Seçimlerde akıllarına gelen her taktiği kullanarak %47 oy aldıklarında başladılar hâkim tepeleri ele geçirmeye. Ne de olsa orduyla anlaşmaları halen yürürlükteydi. Hemen hukuk, eğitim ve yönetim cephelerini ardı ardına açıp atağa geçtiler; Cumhurbaşkanı, Anayasa Mahkemesi başkanı, YÖK başkanı derken memlekette başkanlık bırakmadılar. Hâkimler ve Savcılar Yüksek Kuruluna müdahale ettiler, Yargıtay’ın yapısını değiştirerek gücünü bölmeye çalıştılar. Ve en son eğitim sisteminin beyni olarak kabul edilen Talim ve Terbiye Kuruluna müdahale ettiler.

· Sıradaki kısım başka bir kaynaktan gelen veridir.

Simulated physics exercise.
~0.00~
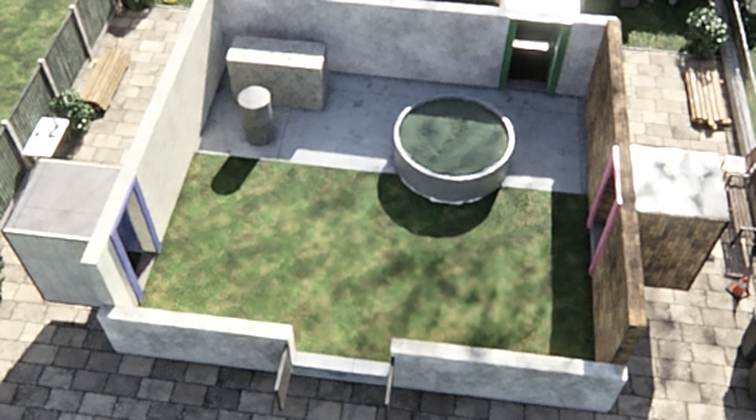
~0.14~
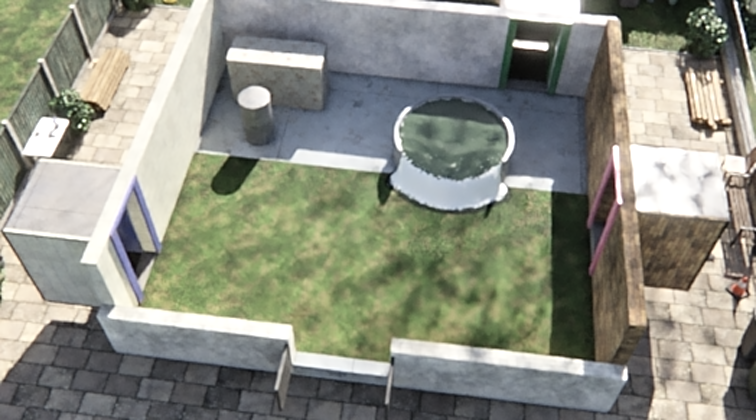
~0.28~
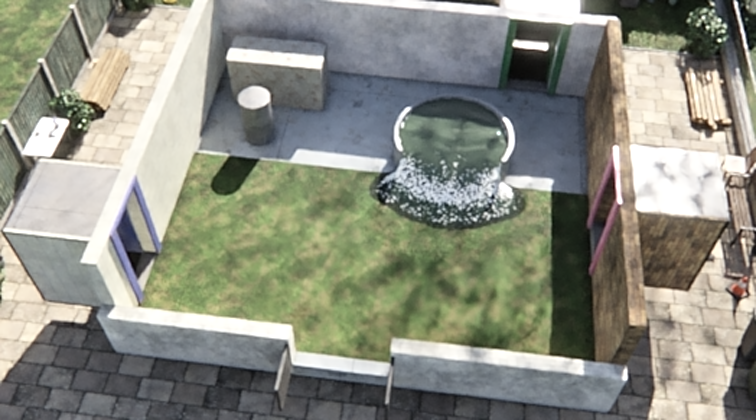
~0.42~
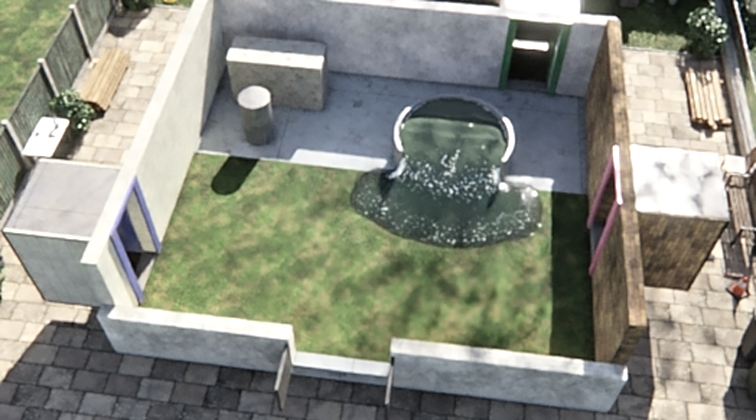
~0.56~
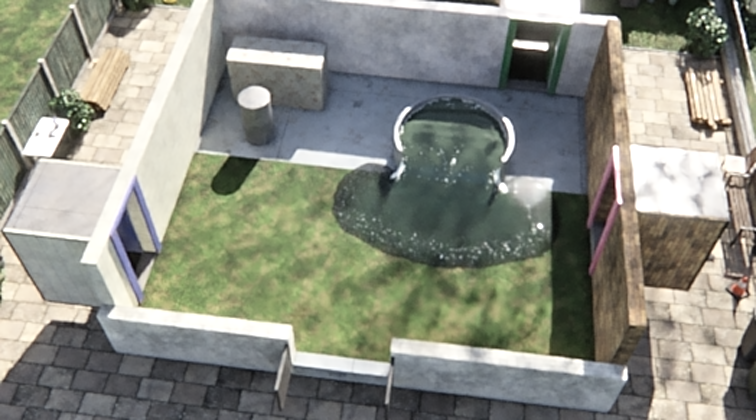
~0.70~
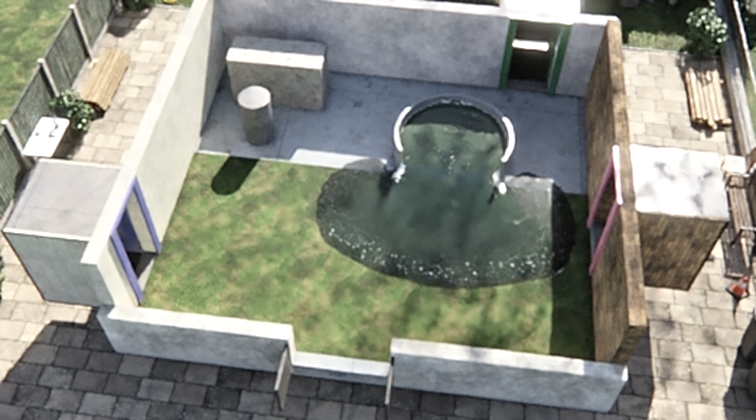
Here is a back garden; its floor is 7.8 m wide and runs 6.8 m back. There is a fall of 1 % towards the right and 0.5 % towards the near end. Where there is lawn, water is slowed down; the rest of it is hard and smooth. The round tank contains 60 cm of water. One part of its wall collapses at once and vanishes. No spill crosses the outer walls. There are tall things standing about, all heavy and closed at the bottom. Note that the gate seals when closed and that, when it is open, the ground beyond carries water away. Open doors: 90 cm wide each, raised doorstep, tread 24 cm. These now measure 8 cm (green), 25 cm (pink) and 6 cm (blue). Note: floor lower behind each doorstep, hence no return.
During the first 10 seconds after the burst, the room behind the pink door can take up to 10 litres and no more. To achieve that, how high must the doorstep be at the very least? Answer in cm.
At least about 8 cm.
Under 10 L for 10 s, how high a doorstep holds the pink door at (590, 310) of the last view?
Something near 11.5 cm.
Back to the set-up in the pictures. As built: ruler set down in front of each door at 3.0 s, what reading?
Green door: 0 cm; pink door: 8 cm; blue door: 0 cm.
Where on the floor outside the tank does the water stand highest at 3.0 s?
Near (594, 378).
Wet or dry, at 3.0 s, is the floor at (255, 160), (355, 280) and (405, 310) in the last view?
Untouched; soaked; soaked.
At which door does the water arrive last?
The green one.
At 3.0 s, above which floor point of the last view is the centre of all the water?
It lies near (449, 260) in the last picture.
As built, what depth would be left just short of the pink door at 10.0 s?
The depth there is around 7.0 cm.
After 1.4 s water covers 30 % of the floor, deepest (21 cm) near (444, 205); 7 cm at the pink door, 0 litres in over its 25 cm doorstep.
After 3.0 s water covers 50 % of the floor, deepest (30 cm) near (594, 378); 8 cm at the pink door, 0 litres in over its 25 cm doorstep.
After 10.0 s water covers 80 % of the floor, deepest (9 cm) near (575, 124); 7 cm at the pink door, 0 litres in over its 25 cm doorstep.
At the pink door as built, the water arrived by 1.0 s and peaked near 11 cm at 5.2 s.
With a doorstep of 6.5 cm, 27 litres would have come in within the 10 s; with 9 cm, 4 litres. So under 10 litres takes about 8 cm.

Velev ki bu kadar hızlıydılar, türban sorununu da halletmeleri gerekiyordu. Ama aristokrasi sadece ordudan ibaret olmadığını ve hukuk cephesinden halen sağlam mevziler kaldığını göstermeye çalışan öteki aristokratlar, seksen yıllık birikimleriyle Anayasa Mahkemesinin önünde, hınzırca gir gülüşle kapatma dilekçesi ellerinde bekliyorlardı.
Oyunu kazanacaklarını sanırlarken yeniden köşeye sıkışmışlardı, aristokratların piyonları, atları, filleri, kaleleri hamleler yapmış, şah çekmişlerdi. Aristokratların ayağını yeniden kaydırmak gerekiyordu ama lanet olası muz kabuğu neredeydi?
Kısacık ömrüne fethullahçılığı, gazeteciliği, ajanlığı, hahambaşılığı sığdırmış firari bir eşcinselin elindeydi o muz. Sekiz yıl önce polis sorgusunda yediği muzun çürümüş olduğuna bakmadan hemen başına üşüştüler. Dalgalar onuncu sefer sahile vurduğunda kendilerini yeniden bindiği dalı kesmeye çalışan Nasrettin Hoca gibi hissetmeye başladılar. Bir taraftan üzerinde durdukları devlet yıpranmaya başlamış, diğer taraftan işin ucu Fethullaçılara, CIA’e dolayısıyla kendilerine dokunmaya başlamıştı.